Lignes de fuite, lignes de faille
Dans leur dernière création Borderline, les chorégraphes Sébastien Ramirez et Honji Wang, tutoient la ligne dans tous ses aspects. Elle est à la fois, celle qui nous retient et nous empêche, mais aussi celle figurant la frontière intime ou sociale qui nous sépare souvent et nous relie parfois.
« Quand une société définie clairement ses limites, il y a ceux qui se trouvent à l’intérieur et ceux qui en sont exclus. Et il y a les entre-deux : ceux du bord, ceux qui interrogent ces fils invisibles qui nous forcent à marcher dans le même sens. » Fils invisibles que Sébastien Ramirez et Honji Wang ont décidé de rendre visibles. Borderline est en effet conçu pour cinq danseurs et un gréeur. La présence sur scène de ce dernier bien que peu exploitée, est très intéressante. Voir celui qui manipule, qui donne du leste, ou pas, permet une appréhension tout à fait différente du propos. On est marqué par ce lien inextinguible qui nous lie les uns aux autres, en conscience ou non. Le gréeur par sa présence figure cette main-mise de nos sociétés sur les citoyens. Cette force plus ou moins coercitive qui s’exerce à l’égard des individus. Qui nous mène par le bout du nez. Force coercitive pouvant être aussi animée par les dieux, un monde de l’au-delà sur lequel l’homme n’a pas prise.
D’ailleurs même sans corde, on perçoit la prégnance du rapport à l’autre en général et de son indispensable présence pour exister en tant qu’individu. Le premier duo masculin l’illustre bien. Les deux hommes venus du fond de la scène se lancent dans un pas de deux, de poids contre poids. Chacun s’appuie sur l’autre pour avancer, pour déplacer les corps, s’éloigner de l’autre. Duo de poids, duo d’élans, avec les deux danseuses qui se jettent tour à tour dans la quête d’une sortie, d’un monde meilleur.

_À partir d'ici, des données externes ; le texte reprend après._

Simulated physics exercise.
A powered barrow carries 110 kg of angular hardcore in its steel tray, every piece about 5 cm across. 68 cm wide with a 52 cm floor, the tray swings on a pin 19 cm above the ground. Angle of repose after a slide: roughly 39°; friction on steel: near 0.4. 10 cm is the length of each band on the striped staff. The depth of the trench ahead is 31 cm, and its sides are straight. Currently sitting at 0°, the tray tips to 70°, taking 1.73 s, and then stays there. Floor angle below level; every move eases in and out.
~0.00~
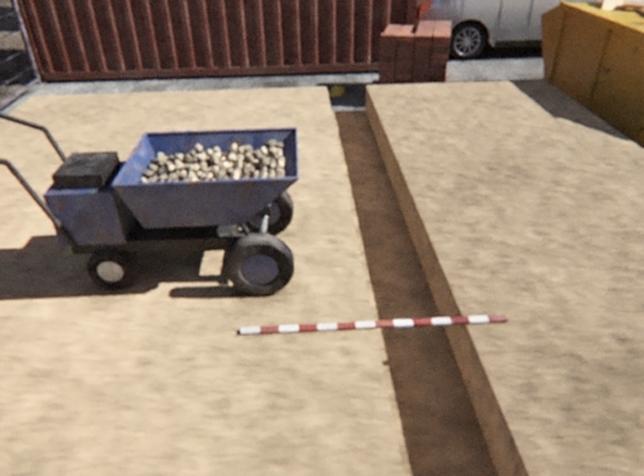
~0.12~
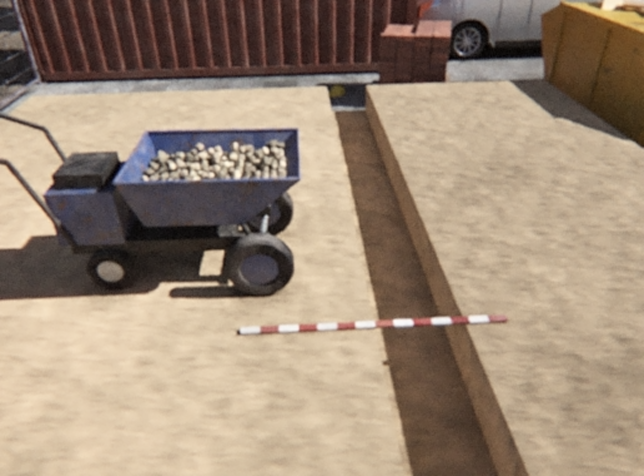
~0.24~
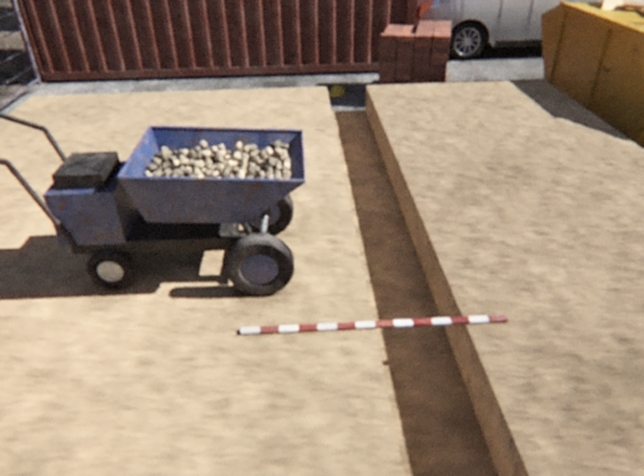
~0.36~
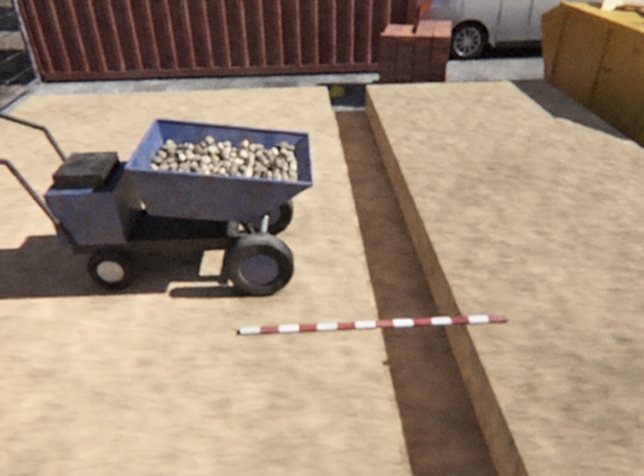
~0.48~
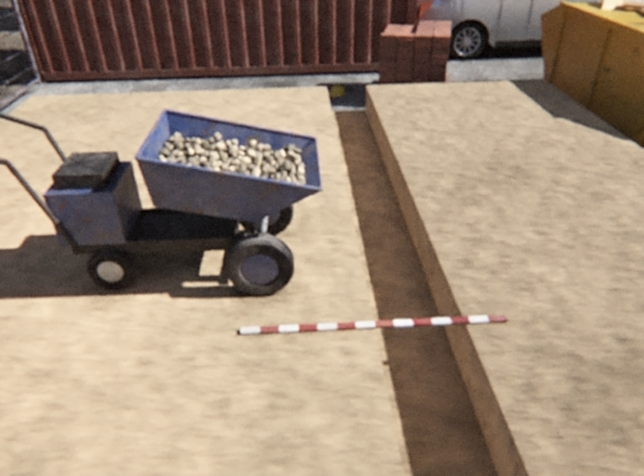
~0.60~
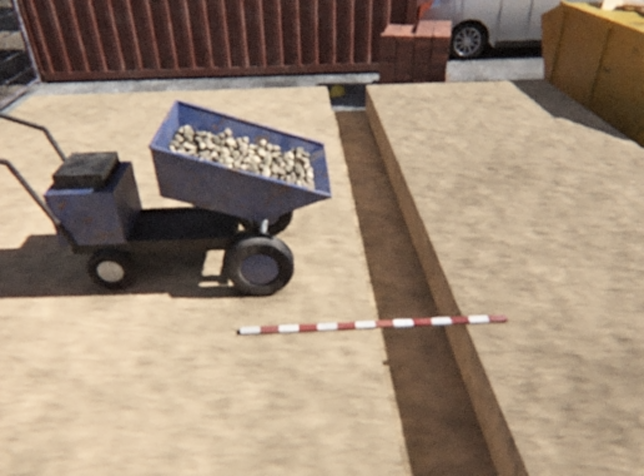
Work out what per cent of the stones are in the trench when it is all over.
It comes to roughly 100 per cent.
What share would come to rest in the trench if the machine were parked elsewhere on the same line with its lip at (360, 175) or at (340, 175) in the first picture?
I'd say some 75 per cent and some 95 per cent.
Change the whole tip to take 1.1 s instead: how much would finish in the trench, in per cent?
That works out at about 100 in a hundred.
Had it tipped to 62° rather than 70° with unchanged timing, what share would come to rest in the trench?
In that case near 85 per cent.
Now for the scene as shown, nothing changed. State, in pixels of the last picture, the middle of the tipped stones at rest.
At about pixel (398, 285) in the last view.
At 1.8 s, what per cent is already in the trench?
Around 45 per cent of it.
After 1.3 s the floor is at 59°; 100 % in the tray; the foremost stones are at (358, 225).
After 1.8 s the floor is at 70°; 54 % in the tray, 46 % in the trench; the foremost stones are at (420, 289).
After 2.2 s the floor is at 70°; 17 % in the tray, 83 % in the trench; the foremost stones are at (426, 273).
After 4.1 s the floor is at 70°; 0 % in the tray, 100 % in the trench; the foremost stones are at (425, 273).
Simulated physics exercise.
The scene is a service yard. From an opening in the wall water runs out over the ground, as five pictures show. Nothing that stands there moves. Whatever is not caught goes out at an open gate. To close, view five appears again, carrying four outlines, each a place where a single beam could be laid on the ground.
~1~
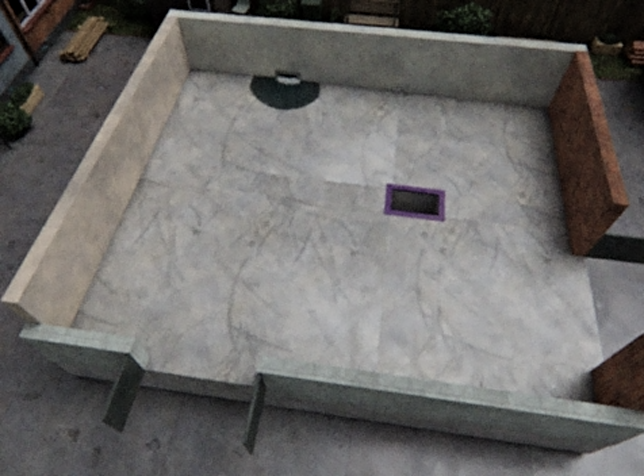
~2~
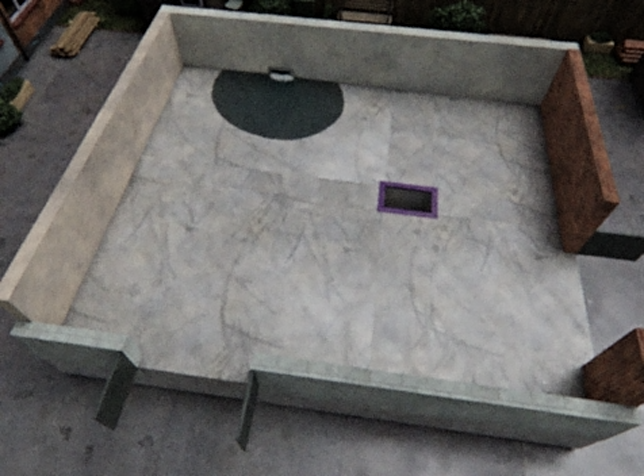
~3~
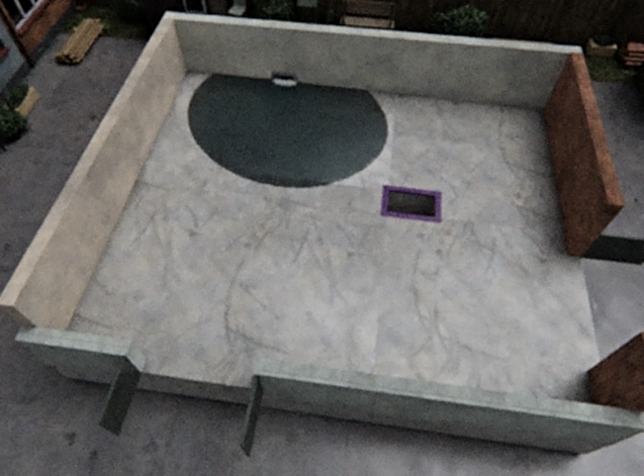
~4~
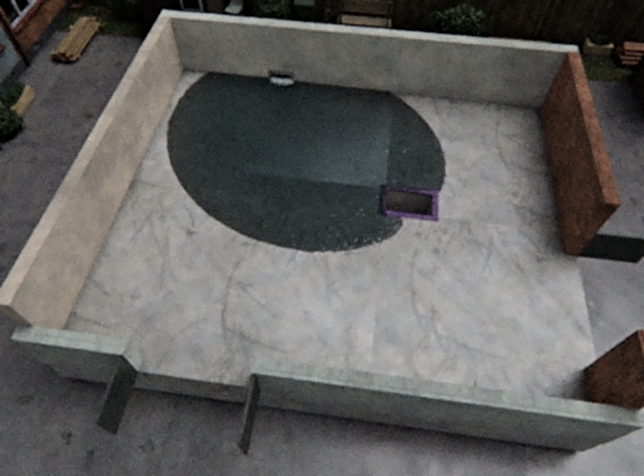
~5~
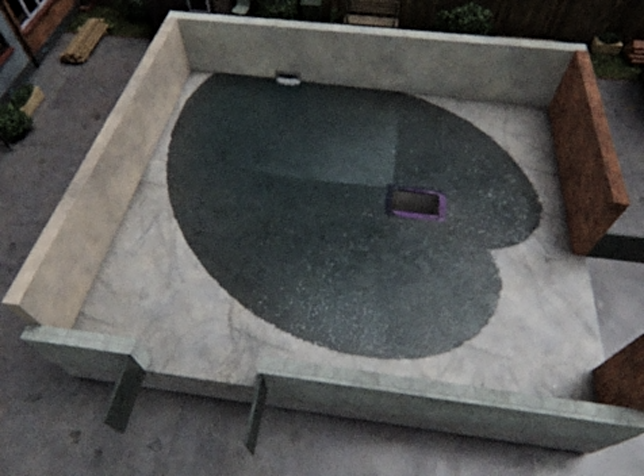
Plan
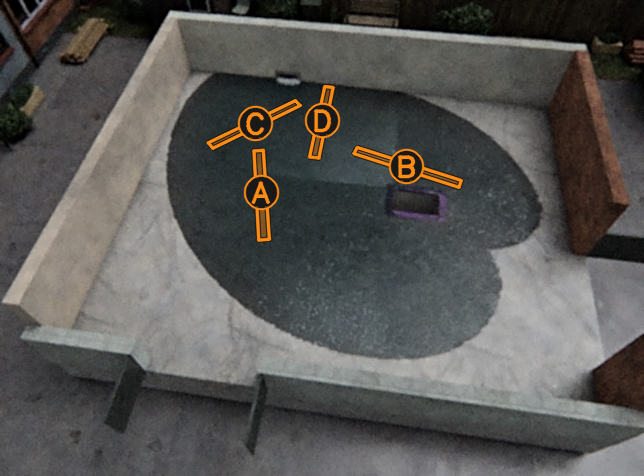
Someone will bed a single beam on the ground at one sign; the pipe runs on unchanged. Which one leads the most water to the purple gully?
Spot A.
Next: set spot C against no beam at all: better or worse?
Spot C is worse.
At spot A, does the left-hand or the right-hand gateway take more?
More leaves on the right.
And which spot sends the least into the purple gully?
Here it is spot D.
On the marked copy, A from (258, 150) to (264, 239); B from (355, 150) to (460, 183); C from (210, 145) to (297, 103); D from (314, 157) to (328, 86).
With A, about 19 % of the stream runs into the purple gully, about 80 % out by the gates.
With B, about 12 % of the stream runs into the purple gully, about 87 % out by the gates.
With C, about 12 % of the stream runs into the purple gully, about 87 % out by the gates.
With D, about 3 % of the stream runs into the purple gully, about 96 % out by the gates.
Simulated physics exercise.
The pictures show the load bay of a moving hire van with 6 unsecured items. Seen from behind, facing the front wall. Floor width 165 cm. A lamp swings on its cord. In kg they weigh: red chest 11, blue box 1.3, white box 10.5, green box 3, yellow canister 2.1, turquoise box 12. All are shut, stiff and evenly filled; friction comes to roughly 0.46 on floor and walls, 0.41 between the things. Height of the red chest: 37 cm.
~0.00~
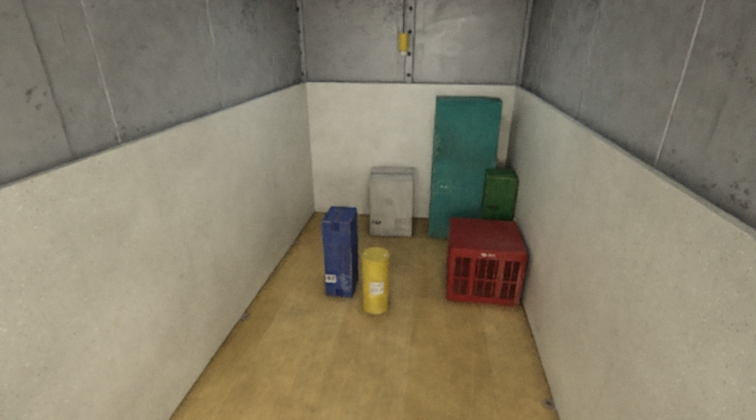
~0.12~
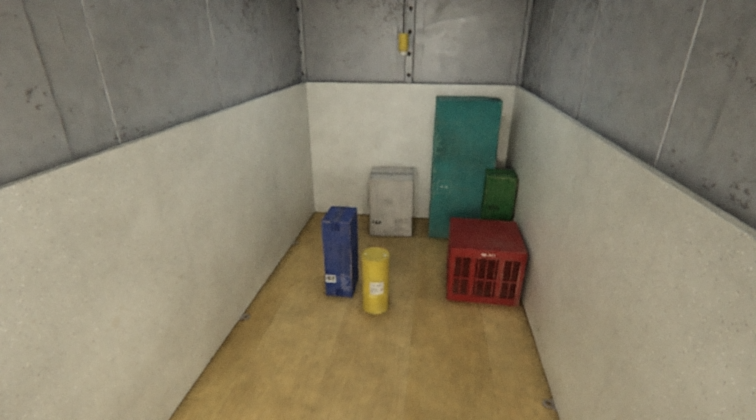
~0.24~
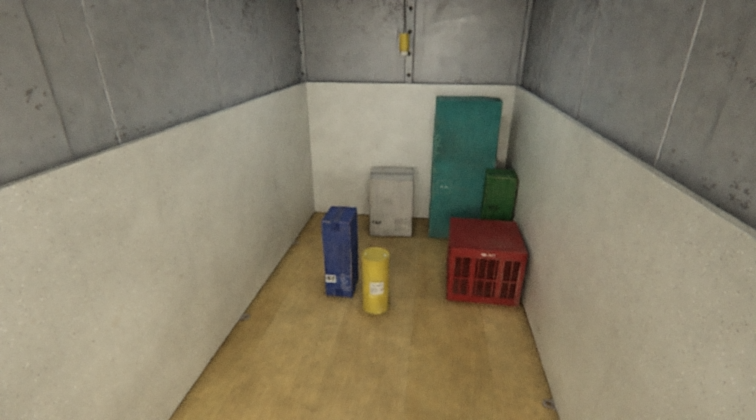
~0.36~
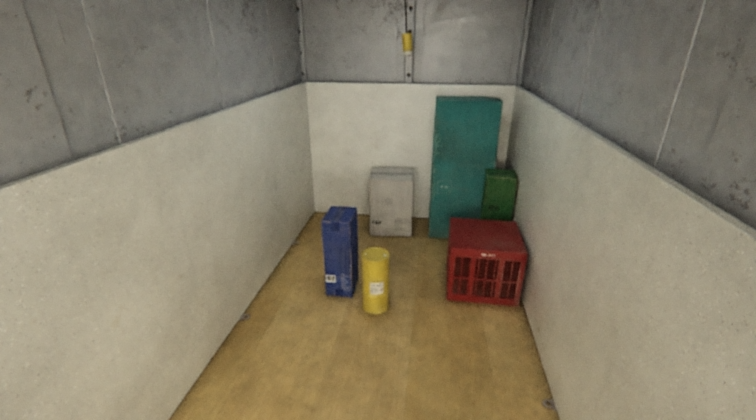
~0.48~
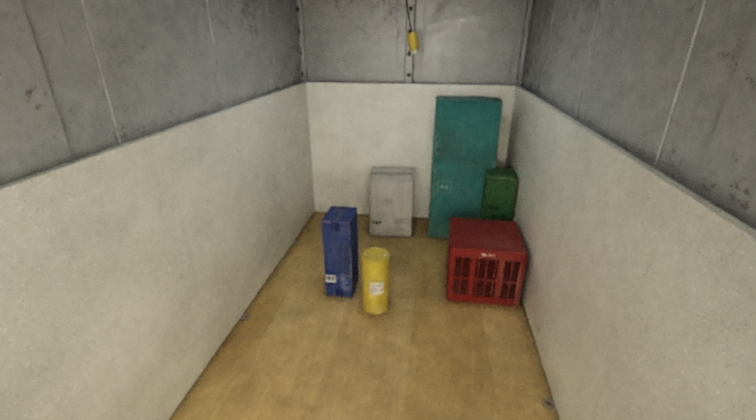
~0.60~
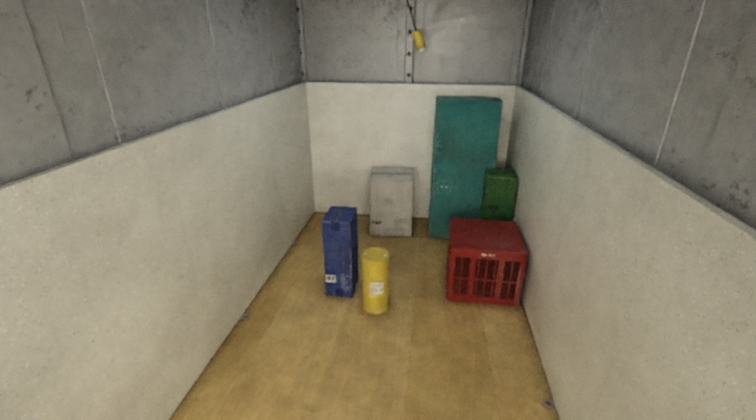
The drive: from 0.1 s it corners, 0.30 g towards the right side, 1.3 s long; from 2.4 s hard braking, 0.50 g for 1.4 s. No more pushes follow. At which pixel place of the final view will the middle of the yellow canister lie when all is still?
The yellow canister comes to rest near (389, 239).
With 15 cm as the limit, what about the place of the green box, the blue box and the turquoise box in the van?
The green box holds its spot; the blue box ends elsewhere; the turquoise box keeps its place.
Around 3.00 s, load feels 0.50 g forwards; yellow canister at 11° to upright near (376, 276); blue box at 8° to upright; green box at 7° to upright.
Around 3.30 s, load feels 0.50 g forwards; yellow canister on its side near (381, 267); blue box at 51° to upright; green box at 7° to upright.
Around 3.50 s, load feels 0.50 g forwards; yellow canister on its side near (385, 256); blue box on its side; red chest shifted 17 cm.
Around 3.70 s, load feels 0.20 g forwards; yellow canister on its side near (388, 244); blue box on its side; red chest shifted 24 cm.
Finally (5.3 s), on their side or leaning hard in the van, blue box and yellow canister; not toppled but over 15 cm from the start, red chest; the other 3 still in place (within 15 cm). In the last view, yellow canister near (389, 239).
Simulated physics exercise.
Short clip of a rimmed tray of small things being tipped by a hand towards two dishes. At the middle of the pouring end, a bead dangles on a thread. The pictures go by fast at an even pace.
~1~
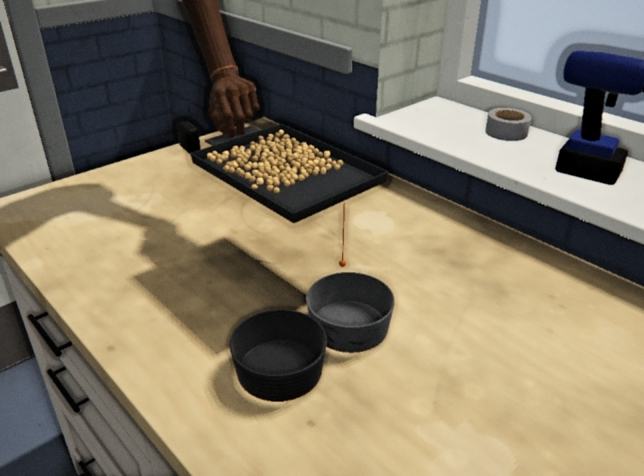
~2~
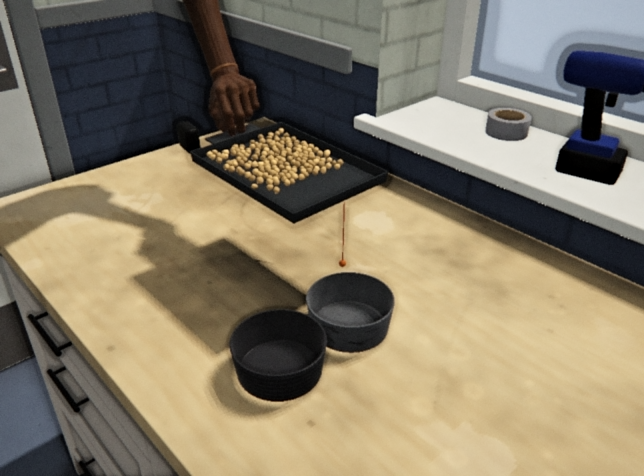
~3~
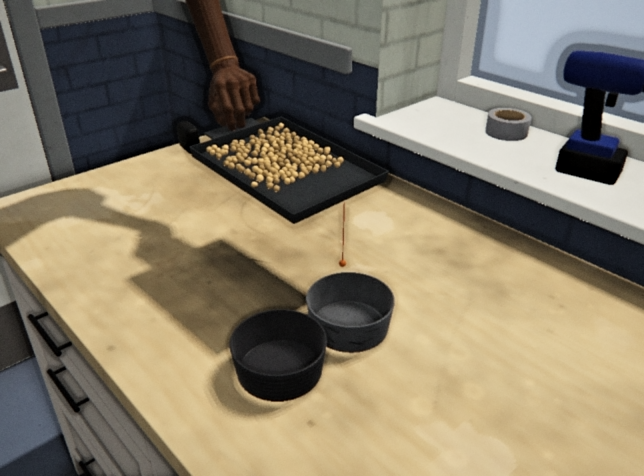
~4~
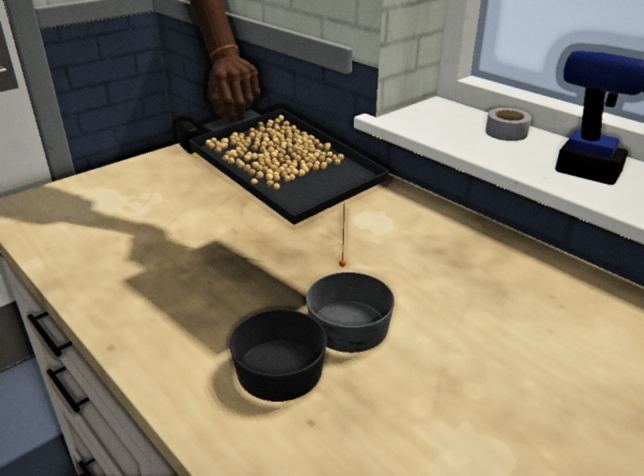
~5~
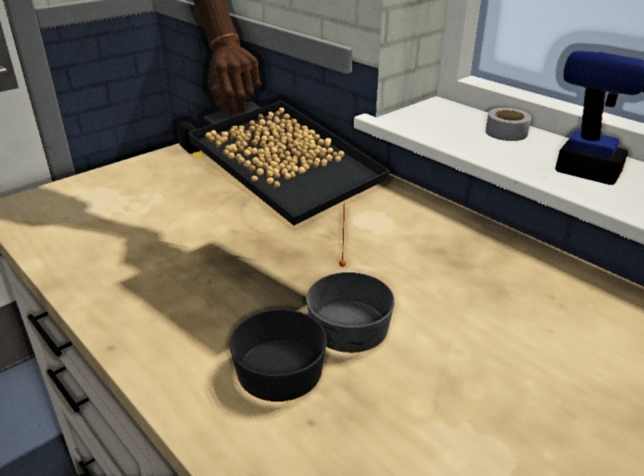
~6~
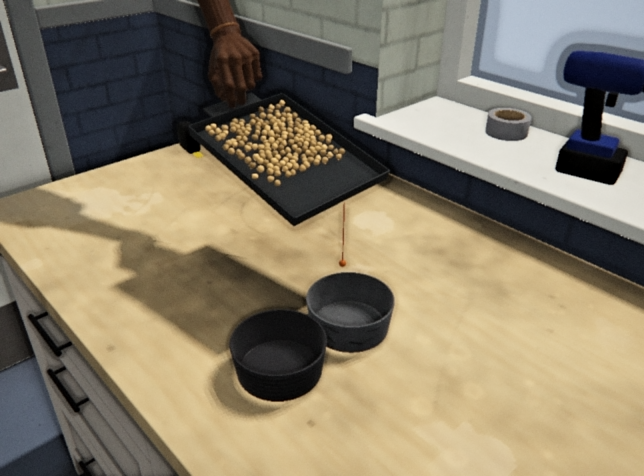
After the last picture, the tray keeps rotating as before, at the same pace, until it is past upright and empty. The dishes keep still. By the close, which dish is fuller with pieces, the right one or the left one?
More pours into the right one.
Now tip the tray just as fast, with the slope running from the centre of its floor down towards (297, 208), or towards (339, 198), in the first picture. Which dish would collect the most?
First case: The dish at right. Second case: The dish at right.
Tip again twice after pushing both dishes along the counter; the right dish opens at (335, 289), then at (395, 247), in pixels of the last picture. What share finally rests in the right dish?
80 per cent the first time, 0 per cent the second time.
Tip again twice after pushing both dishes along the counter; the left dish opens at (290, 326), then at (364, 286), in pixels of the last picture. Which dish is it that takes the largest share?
The first time the right-side one comes out ahead, the second time the left-side one.
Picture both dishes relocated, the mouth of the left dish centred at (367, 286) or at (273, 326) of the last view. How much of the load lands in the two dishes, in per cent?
Close to 50 in a hundred, followed by close to 80 in a hundred.
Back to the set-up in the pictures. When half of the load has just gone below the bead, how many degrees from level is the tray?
Somewhere near 105°.
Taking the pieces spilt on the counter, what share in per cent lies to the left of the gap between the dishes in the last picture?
I'd put it at around 50 per cent.
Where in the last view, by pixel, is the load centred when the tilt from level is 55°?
The load's middle is around (322, 189).
Soon, tray tipped steeply; nearly all on the tray; a stray few in the right dish; a small part in the air.
A while on, tray tipped right over; most on the tray; a stray few in the left dish; a small part in the right dish; a stray few outside both; a stray few in the air.
Towards the end, tray tipped past a quarter turn; a small part in the left dish; most in the right dish; a small part outside both.
Finally, tray tipped past a quarter turn; a small part in the left dish; most in the right dish; a small part outside both.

Borderline, est une succession de tableaux où l’apesanteur, la gravité, le lien sont éprouvés. Que ce soit juchés sur des talons aiguille, tirés par des cordes, ou enfermés par des grilles, les danseurs traversent nombre d’états où les corps vacillent, cherchent leur place, affirment une grandeur, un pouvoir, un désespoir. On passe de l’envol à la chute. La danse joue de son poids, de ses fulgurances, de ses équilibres instables. Ainsi ces matières corporelles sont propices à la liaison, parfois subie entre l’intime et le privé. Le verbe s’invite donc dans ces différents tableaux. On peut notamment entendre les voix d’Henri Ramirez, le père du chorégraphe, s’indignant contre cette société où l’argent est roi, alors que boire, manger et faire l’amour seraient, d’après lui, les seules choses essentielles à l’homme ; ou encore cet enseignant bouleversé, qui reçu en 2008 dans sa classe la visite inopinée, insultante, méprisante, humiliante… de gendarmes et d’un maître-chien à la recherche d’un quelconque produit illicite.
Ainsi corps social et corps intime se confondent et ne font qu’un. Nous sommes tous reliés les uns aux autres, par des chaînes, des valeurs, des histoires de vie, des chemins parallèles, des tangentes et bien d’autres choses encore que l’on prend pour des différences. Parfois tout se brouille. Il est indispensable alors de prendre du recul, de s’envoler pour que la conscience d’une même appartenance surgisse enfin. Qu’elle s’élargisse un peu plus. Borderline nous propose de prendre cette hauteur nécessaire au vivre ensemble. Sébastien Ramirez, ses danseurs et collaborateurs donnent beaucoup. Ce qui participe à une mise en abîme esthétique et poétique de ces corps du dedans et du dehors. Cependant malgré ces qualités indiscutables, on peine parfois à trouver le lien entre chacun des tableaux présentés. Les transitions un peu brutes ne prolongent pas cette idée de limites et de fils qui se tendent et se distendent, de ces frontières mouvantes.